By the end of the procurement season in February, Chhattisgarh government bought 6.3 MMT of paddy, nearly 1.7 MMT less compared to last year, when actual production has reportedly increased.

As Tamrakar, the farmers’ leader explained: “Farmers are angry; to dissuade them from selling their paddy to a society the government imposed so many conditions that small farmers felt it’s better to sell their paddy to private traders event at a loss.” Oblivious of the top-down policy changes, farmers like Nishad are wondering if Modi and Raman Singh have turned their backs to the promise of placing more money in the hands of rural peasantry.

Take his own case: On an acre, he earned at least Rs 7,000 less this year, Nishad says. He explains: He got 20 quintals of paddy on an acre, about 60 quintals overall in Kharif. If the government procured his entire crop, he would get Rs 1360 (MSP) a quintal. If you take Rs 270 bonus that it gave on a quintal last year, his income would stand at Rs 97,800. Exclude the input and production cost, he would make a profit of Rs 45,000, at least. But here’s how much he actually made this year. He sold 25 quintals to private traders at Rs 1100/quintal. He sold 35 quintals to the government at Rs 1360.

In all he earned Rs 75,100, or Rs 22,700 less than what he would have made had the government stuck to its promise of procuring his produce and giving him a bonus like it did last year.

Nishad says he would usually use the bonus amount to buy inputs for the next season. “Bonus payment usually comes this time when we begin the next season’s preparation,” he says.
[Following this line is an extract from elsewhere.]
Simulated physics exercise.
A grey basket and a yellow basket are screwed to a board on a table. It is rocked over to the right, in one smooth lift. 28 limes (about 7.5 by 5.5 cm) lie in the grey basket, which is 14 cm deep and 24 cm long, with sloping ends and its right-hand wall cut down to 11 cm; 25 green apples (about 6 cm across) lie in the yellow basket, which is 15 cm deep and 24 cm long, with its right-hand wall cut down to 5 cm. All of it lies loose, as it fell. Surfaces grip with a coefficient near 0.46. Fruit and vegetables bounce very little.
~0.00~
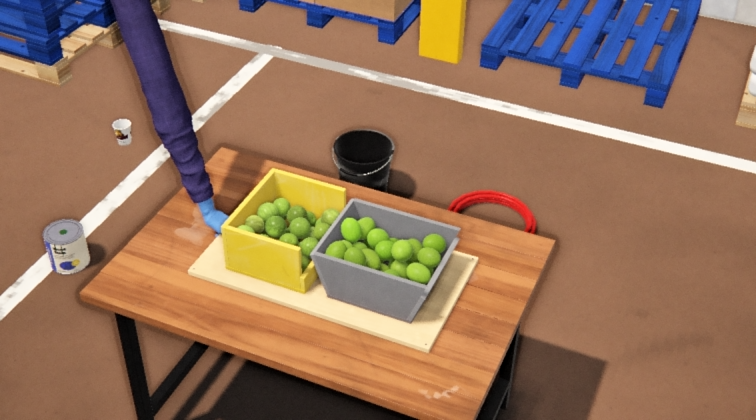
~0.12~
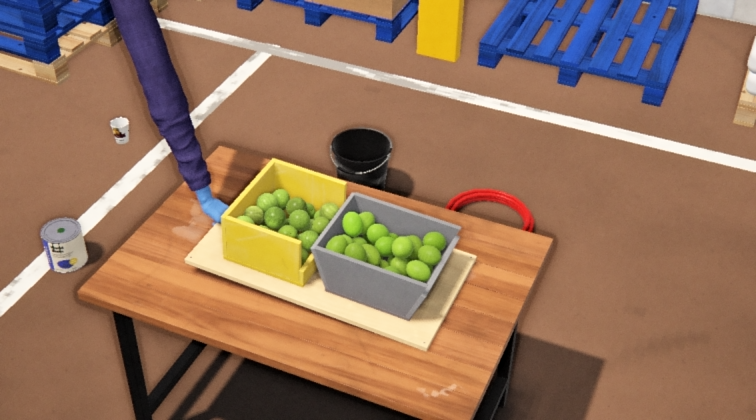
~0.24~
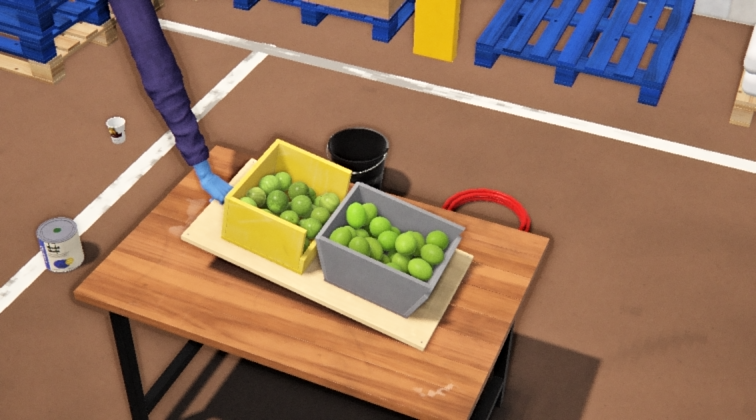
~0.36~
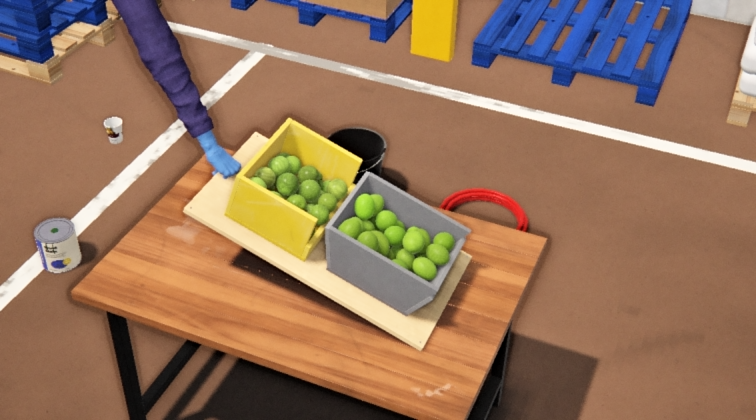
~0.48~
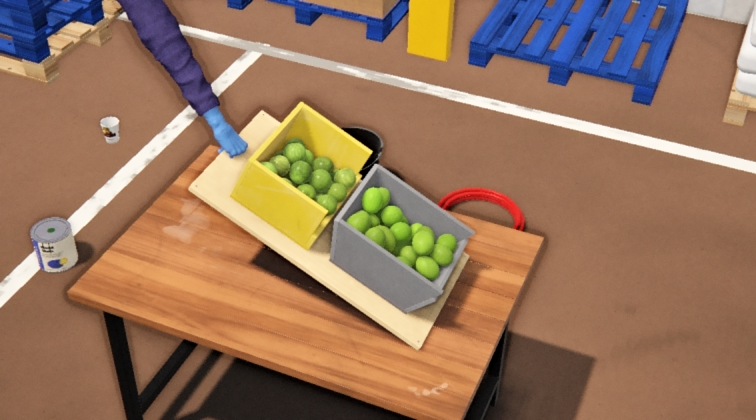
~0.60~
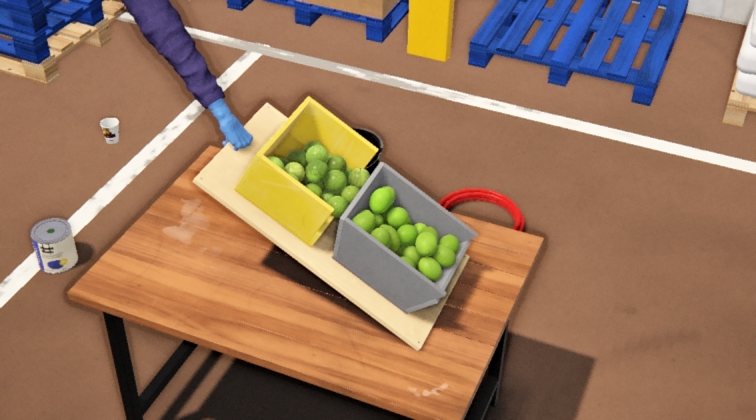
Warehouse table with a blue-gloved hand lifting the left end of a board, tilting yellow and grey baskets of green fruit rightward.
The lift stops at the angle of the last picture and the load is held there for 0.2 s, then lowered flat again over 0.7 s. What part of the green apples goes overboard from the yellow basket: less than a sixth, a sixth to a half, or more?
Fewer than one in six of the green apples leave the yellow basket.
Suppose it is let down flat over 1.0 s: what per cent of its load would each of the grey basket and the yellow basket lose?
In that case grey basket 0, yellow basket 0 per cent.
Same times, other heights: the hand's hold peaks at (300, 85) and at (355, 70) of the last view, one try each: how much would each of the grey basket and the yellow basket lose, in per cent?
Grey basket 20 then 40, yellow basket 20 then 60 per cent.
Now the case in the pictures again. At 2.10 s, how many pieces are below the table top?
Some 0 pieces.
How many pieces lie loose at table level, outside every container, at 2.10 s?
Some 1 pieces.
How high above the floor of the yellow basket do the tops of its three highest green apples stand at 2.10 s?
Some 12 cm.
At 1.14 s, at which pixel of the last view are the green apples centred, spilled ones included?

“Will the state procurement system stay?” Nishad wonders. It’s not clear if Modi has made up his mind.

Across Chhattisgarh, the withdrawal of bonus and a drop in state procurement of paddy meant a drop in the income of farmers. Nishad is better off than other farmers, since he is among 20 per cent who have irrigation facilities. Someone like Kunjlal Tandon, a dalit farmer of two acres in Bodegaon village of Durg district, is not only unhappy; he’s mighty worried. For the next season he has no money, he says. Even a small bonus was his big support from March to June. Now, he says, he’ll either sell or lease out his land.